Ticket holders will have their names entered on a “you pick the score” game that is set up on a printed grid. The score at the end of each quarter determines the winner.
“You might think you’re winning,” said Moritz, who feels the pool adds some drama to the proceedings on the field, “and then you get knocked out by a field goal at the end of a quarter.”
In shul, like everywhere else in Pittsburgh, the Steelers are the topic of conversation, Moritz acknowledges.
“But only after kiddush,” he adds quickly.
At B’nai Israel, a Reform temple in Oklahoma City, Super Sunday also will carry an element of chance, albeit gastronomical.
The temple Brotherhood, which organizes the Super Bowl party, prides itself on baking homemade pizzas for the crowd. Brotherhood president Lou Barlow, the veteran organizer of the event, hopes to introduce this year a dessert pizza he calls “The Elvis“ made of peanut butter, bananas and syrup — reminiscient of the King’s favorite sandwich.
Barlow describes the scene in the temple kitchen as “Beer, knives, a 500-degree oven and too many cooks.”
“What could possibly go wrong?” he asks.
“We have the best time,” says Barlow, who sees the kitchen camaraderie as both an opportunity for members to become better acquainted with each other and a way to introduce new taste sensations like “The Elvis.”
The Brotherhood also uses the occasion to hold a “Souper Bowl” by collecting cans of soup for Oklahoma’s Regional Food Bank.
Elsewhere in the Midwest, in Nebraska, Yachad, the National Jewish Council for Disabilities plans on using Super Sunday to level the playing field for the developmentally disabled.
Janet McCarthy, the Omaha program coordinator for a New York-based organization affiliated with the Orthodox Union, says Yachad’s Super Bowl party will be held in a rented elder day care center with a large-screen TV.

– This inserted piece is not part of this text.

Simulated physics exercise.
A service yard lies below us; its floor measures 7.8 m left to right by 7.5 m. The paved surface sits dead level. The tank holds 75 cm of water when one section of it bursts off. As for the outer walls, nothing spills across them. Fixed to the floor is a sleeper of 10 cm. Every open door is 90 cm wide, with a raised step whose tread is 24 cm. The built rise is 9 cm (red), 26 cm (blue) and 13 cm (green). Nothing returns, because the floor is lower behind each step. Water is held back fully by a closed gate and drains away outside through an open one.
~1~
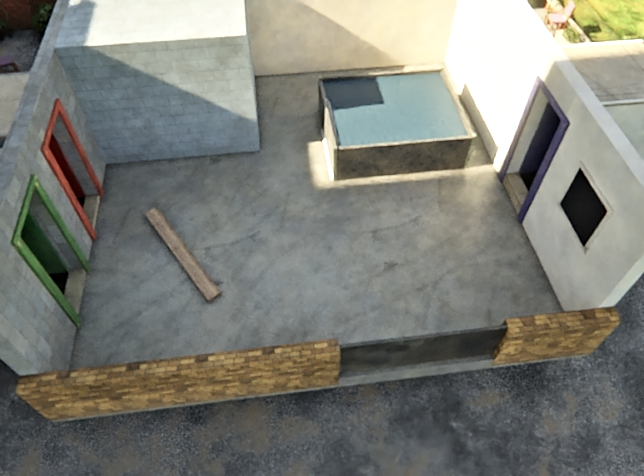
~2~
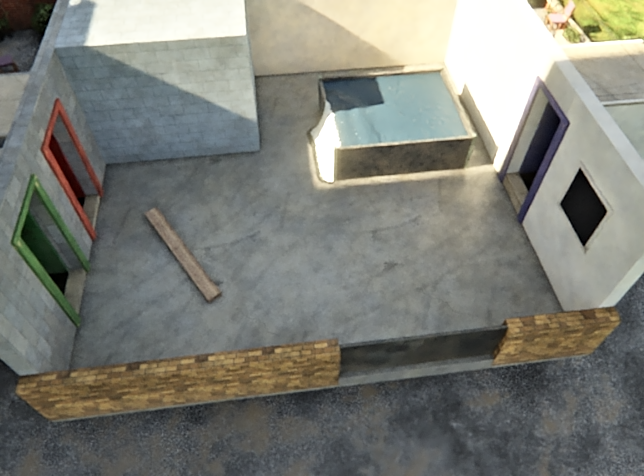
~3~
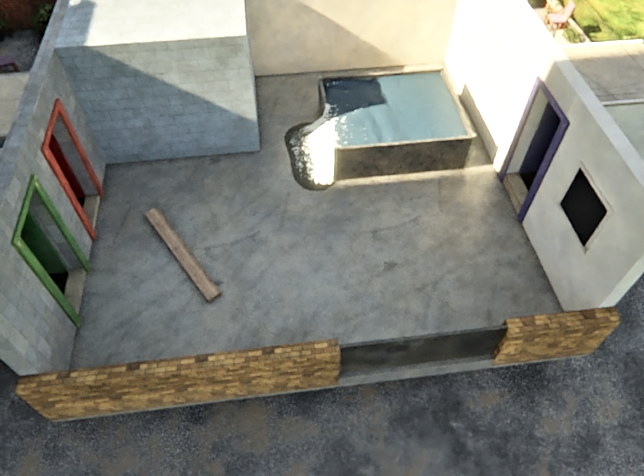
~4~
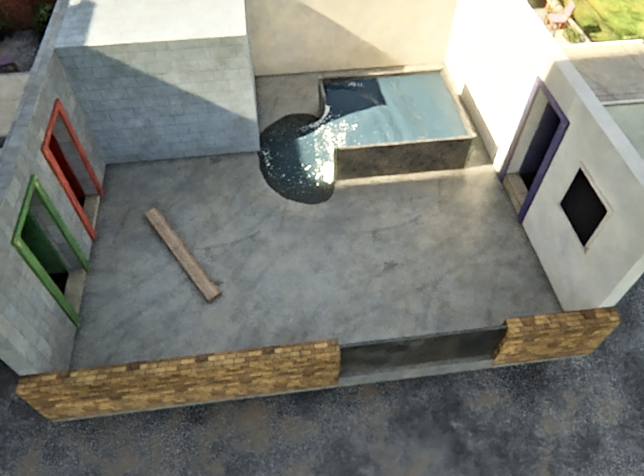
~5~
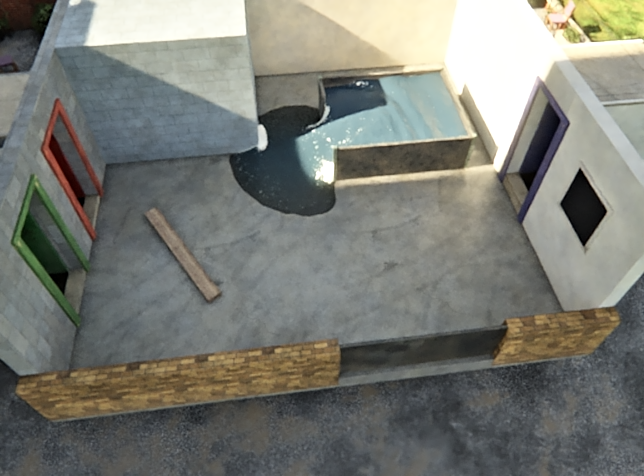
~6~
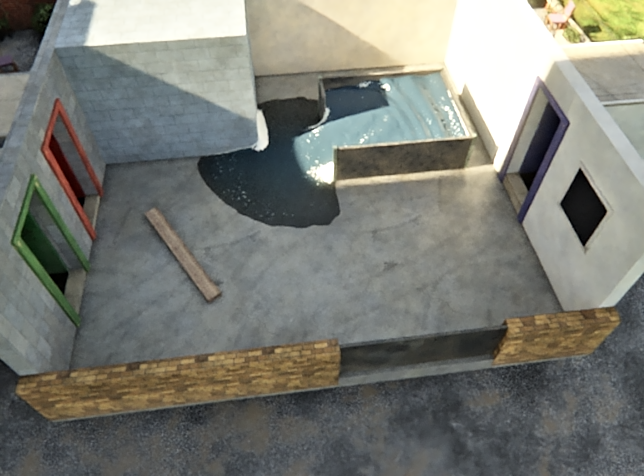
In a walled yard seen from above, water burst from the left side of a tank near the back and spread leftward across the grey floor in a dark, widening pool.
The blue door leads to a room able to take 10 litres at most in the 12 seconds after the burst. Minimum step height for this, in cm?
At least 7.5 cm or so.
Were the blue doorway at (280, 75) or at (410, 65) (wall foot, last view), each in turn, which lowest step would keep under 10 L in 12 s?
23 and 11.0 cm.
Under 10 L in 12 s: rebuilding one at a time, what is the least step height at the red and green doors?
About 29 cm at red and about 18 cm at green.
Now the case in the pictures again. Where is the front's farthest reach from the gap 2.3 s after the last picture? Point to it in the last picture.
Around pixel (65, 396).
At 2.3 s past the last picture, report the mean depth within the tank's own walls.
I'd put it at some 31 centimetres on average.
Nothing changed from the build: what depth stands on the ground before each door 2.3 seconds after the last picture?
In cm: Red 30, blue 0, green 22.
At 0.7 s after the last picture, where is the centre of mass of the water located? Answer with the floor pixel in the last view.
At about (349, 145).
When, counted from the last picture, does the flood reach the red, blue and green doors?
Arrival times are red 0.7 seconds, blue 5.0 seconds and green 1.6 seconds.
Then, 0.7 s after the last picture water covers 25 % of the floor, deepest (48 cm) near (267, 150); it has not reached the blue door.
Then, 2.3 s after the last picture water covers 55 % of the floor, deepest (32 cm) near (95, 233); it has not reached the blue door.
Then, 11.3 s after the last picture water covers 100 % of the floor, deepest (13 cm) near (573, 335); 9 cm at the blue door, 0 litres in over its 26 cm step.
At the blue door as built, the water peaked near 11 cm, 8.5 s after the last picture.
Run again over the same 12 s with other heights there, 19 litres in over 6 cm, 4 litres over 9.5 cm. The limit of 10 litres is kept from about 7.5 cm up.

“All the Yachad members are totally engaged,” McCarthy writes. “What is most enjoyable is their freedom to be a true spectator. That includes the right to stand up and yell, to jump up and down, and to dance and sing at halftime.”

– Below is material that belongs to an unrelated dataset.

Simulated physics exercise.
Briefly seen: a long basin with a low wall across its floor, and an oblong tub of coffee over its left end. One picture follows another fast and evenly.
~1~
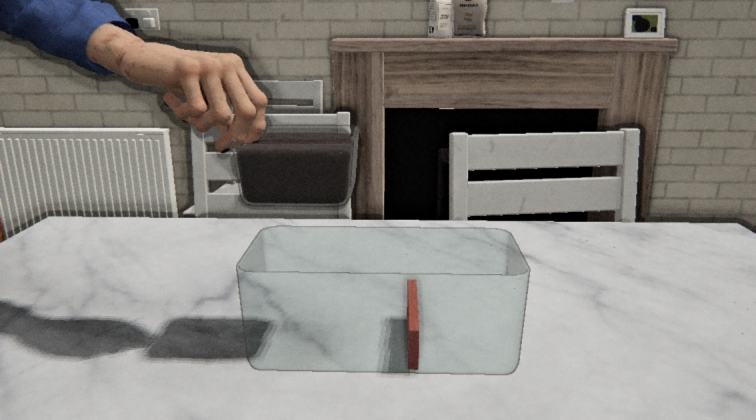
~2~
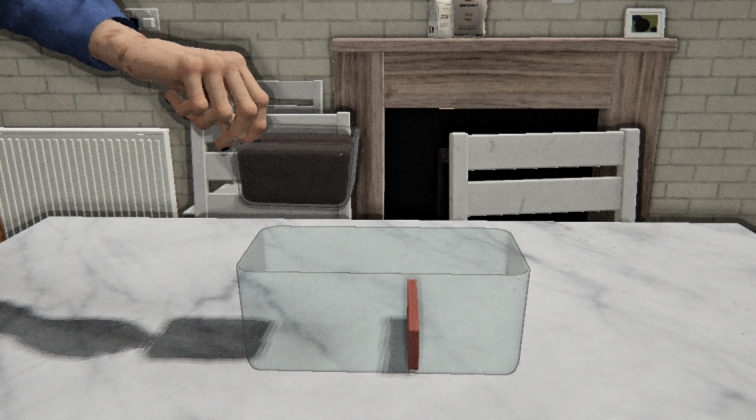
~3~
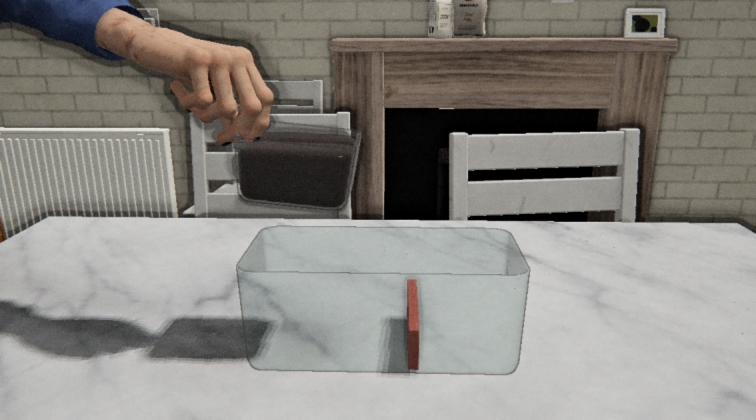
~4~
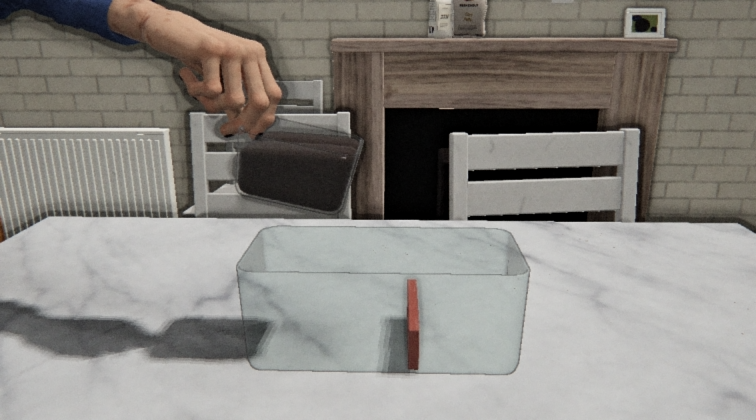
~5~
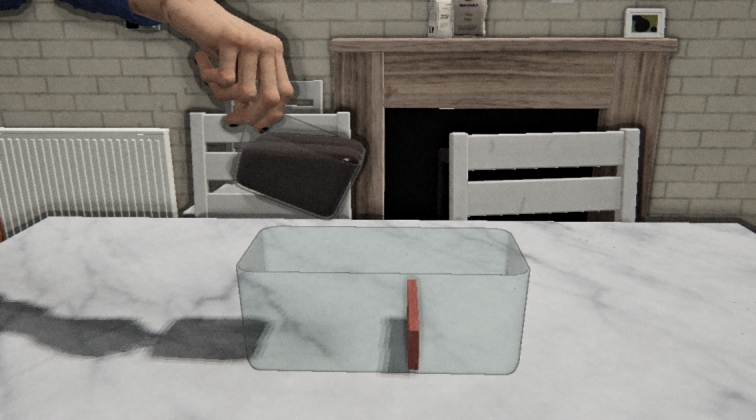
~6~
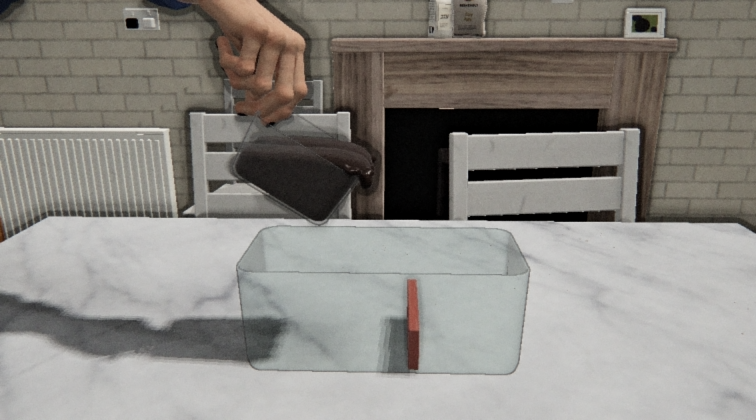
A hand tilts a tub of dark liquid rightward until some slips over its edge.
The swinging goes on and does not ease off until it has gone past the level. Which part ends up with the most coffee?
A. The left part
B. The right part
The answer is A.
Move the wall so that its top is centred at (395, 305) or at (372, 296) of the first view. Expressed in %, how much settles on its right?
Respectively 65 and 80 per cent, approximately.
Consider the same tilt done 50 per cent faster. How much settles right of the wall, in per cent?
I'd estimate some 20 percent.
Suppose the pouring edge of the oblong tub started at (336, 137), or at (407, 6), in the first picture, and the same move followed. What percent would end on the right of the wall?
You'd see around 5 per cent, and then around 75 per cent.
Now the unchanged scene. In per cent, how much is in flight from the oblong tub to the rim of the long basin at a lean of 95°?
Around 25 in a hundred.
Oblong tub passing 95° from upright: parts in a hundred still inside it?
Some 20 per cent has not yet come out.
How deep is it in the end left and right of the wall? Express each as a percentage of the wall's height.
The left side ends up close to 30, the right side close to 30.
A moment on, the tilt is 95° and 18 per cent is still to pour, 26 is left of the wall and 31 right of it.
Next, the tilt is 112° and 2 per cent is still to pour, 58 is left of the wall and 37 right of it.
Then the tilt is 112° and 0 per cent is still to pour, 60 is left of the wall and 37 right of it.
Later the tilt is 112° and 0 per cent is still to pour, 61 is left of the wall and 37 right of it.
Finally, 61 per cent lies left of the wall, 37 right of it and 2 outside.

“Everyone is looking forward to the Black Eyed Peas,” she adds, referring to the popular band performing at the intermission.
Heading south to Mobile, Ala., a day that highlights intense competition may introduce an atmosphere of cooperation for two synagogues.
Jonathan Siegel, the Super Bowl party organizer at Congregation Ahavas Chesed, says he’s inviting members of the neighboring historic Spring Hill Avenue Temple, a Reform congregation, to his join the crew from his Conservative congregation.
“They have a lot of kids,” says Siegel,” a father of three who hopes to create a “comfortable, family friendly event. “I thought the Super Bowl party was a way to bring the Jeiwsh community of Mobile together.”
“Let’s Come Together,” suggests the party flyer.
In downtown Dallas, not far from Cowboy Stadium in suburban Arlington, Chabad is inviting out-of-town Packers’ and Steelers’ fans to put aside their rivalry for a day or two and join them for a Super Bowl Shabbat.
“We are expecting fans from all over,” said Zvi Drizin, a Chabad-Lubavitch rabbi who often works with young adults.
The program includes Friday evening services and a dinner, where Drizin says that “We are planning on serving super bowls of matzah balls.”
Shabbat morning services the next day will feature the Torah portion Terumah, which is about the building of the Mishkan, the holy sanctuary. Drizin, who is still trying to find a ticket for the big game, is planning on giving the d’var Torah.
“Terumah is about how everything is contributed,” said Drizen, who is thinking of how he will tie his talk into the Super Bowl. “And that’s all about teamwork.”